Acredito que sim, mas não sou o único responsável. Muitos escritores, como o já citado Rubem Fonseca, foram fazendo, foram dando dignidade e qualidade literária e sentido cívico, inclusive ao relato policial. Também foi feito pelo italiano Leonardo Sciascia, o espanhol Manuel Vázquez Montalbán, o sueco Henning Mankell e outros vários autores. Graças a todo esse trabalho, hoje em dia o gênero policial pertence e se move no mainstream da literatura contemporânea… ainda que haja de tudo, como também muita literatura policial ruim, claro.
• Alguns de seus trabalhos, como é o caso de Como poeira ao vento, têm uma atmosfera de suspense e dão a sensação de que algo ruim pode acontecer a qualquer momento. Questões atuais, como o avanço da extrema direita e as catástrofes ambientais, são capazes de lhe causar essa mesma sensação?
Acredito que estamos vivendo um tempo de grandes incertezas e nos aflorando em um futuro cada vez menos amável, pelo simples fato de dizer algo leve. Na política e na economia, os presságios não são bons. A tecnologia, que tanto nos ajuda, pode ser utilizada (é utilizada), com fins, às vezes, muito perversos, como o controle e a vigilância dos cidadãos, tanto pelos policiais como pelos comerciantes. E todos nós sabemos que algo vai acontecer, porque também acontece que cada vez mais o mundo é mais desigual, mas os modelos que se impuseram, como é o caso do sistema comunista chinês, são mais perversos que os progressistas.
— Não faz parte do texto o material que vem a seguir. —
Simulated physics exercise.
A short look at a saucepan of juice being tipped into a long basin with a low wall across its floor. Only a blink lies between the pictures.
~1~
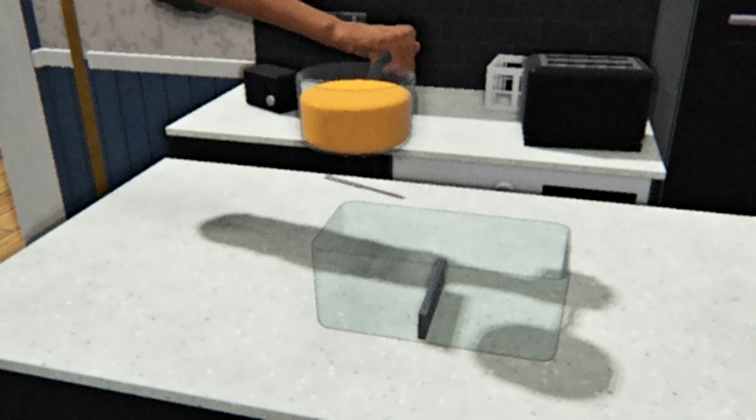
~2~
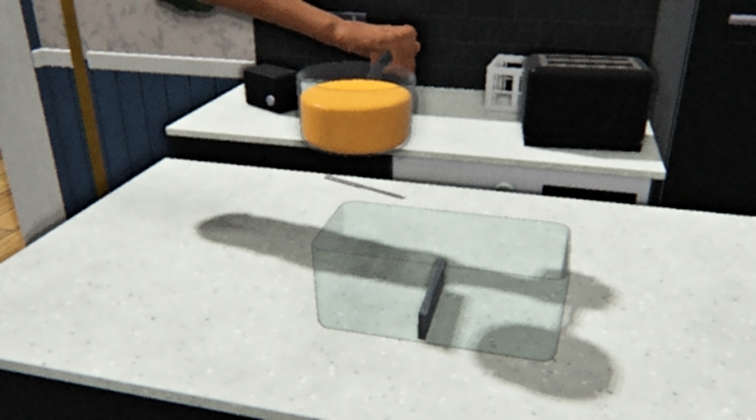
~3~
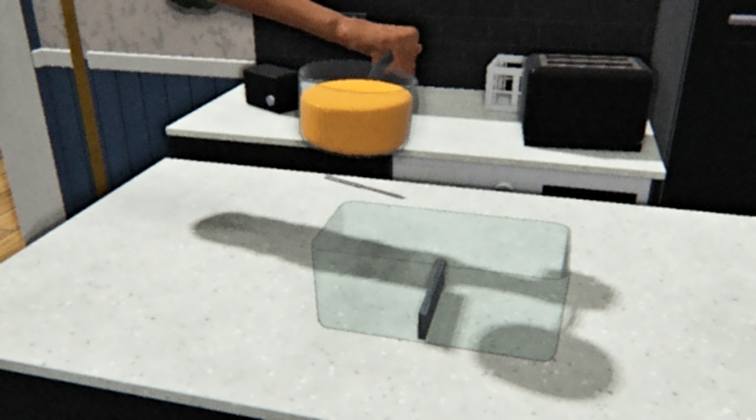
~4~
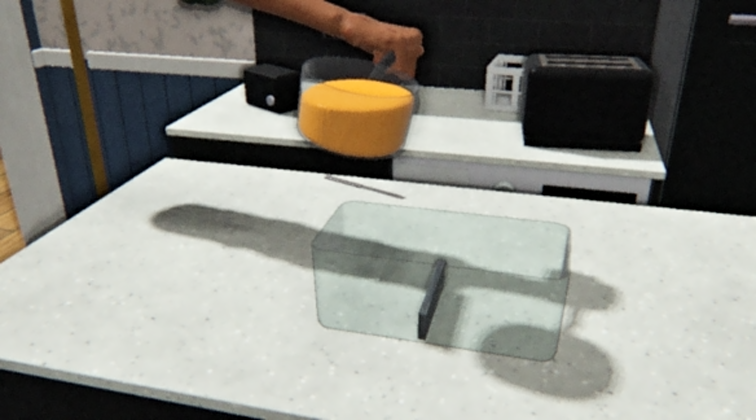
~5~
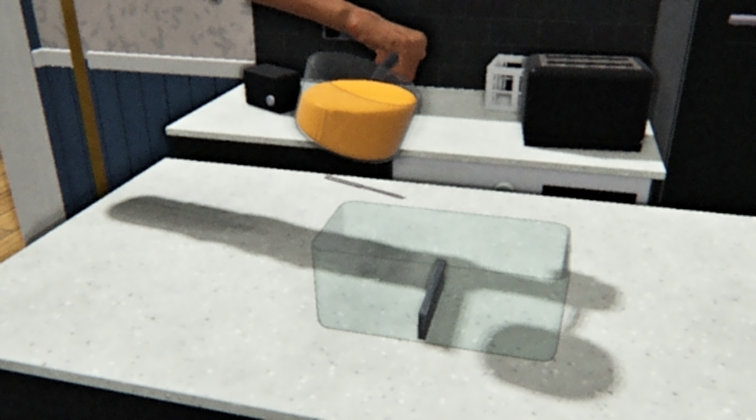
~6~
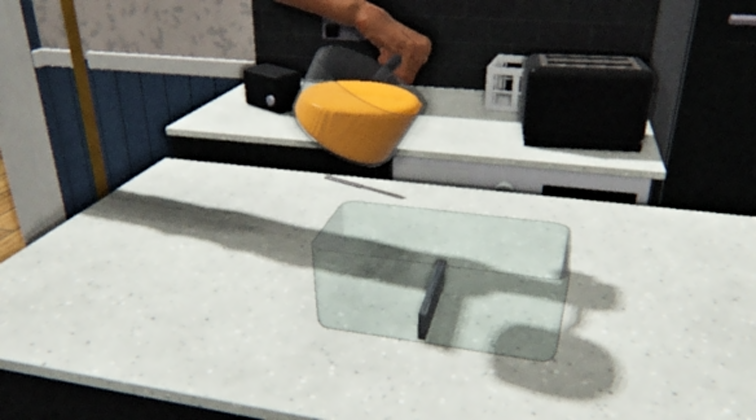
In a kitchen, a hand steadily tilts a clear saucepan of orange juice rightward.
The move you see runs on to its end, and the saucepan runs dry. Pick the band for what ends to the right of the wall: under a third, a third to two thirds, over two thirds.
The share right of the wall is more than two thirds.
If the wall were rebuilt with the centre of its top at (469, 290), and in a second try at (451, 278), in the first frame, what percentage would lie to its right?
First some 30, then 60 per cent.
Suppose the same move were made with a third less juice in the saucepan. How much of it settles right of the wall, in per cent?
About 85 per cent.
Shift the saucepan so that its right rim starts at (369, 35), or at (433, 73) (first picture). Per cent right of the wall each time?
The first gives 45 %, the second 90 %.
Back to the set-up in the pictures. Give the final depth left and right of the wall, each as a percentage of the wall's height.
Near 10 on the left, 80 on the right.
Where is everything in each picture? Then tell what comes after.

• Após premiações e tantos anos de experiência como escritor, você ainda sente medo diante da página em branco?
Sinto pavor. Principalmente quando eu termino um romance e não sei se poderei escrever outro. É que, de modo geral, eu somente penso e me concentro no que estou escrevendo e, quando termino, é que penso no que poderia escrever e muitas vezes não o sei. Isso me provoca angústia. Mas, felizmente, sempre aparece uma ideia, não qualquer ideia, mas sim uma ideia com potencial literário. E isso já me aconteceu quatorze vezes e por isso tenho quatorze romances escritos. Pensar nisso me dá um grande alívio.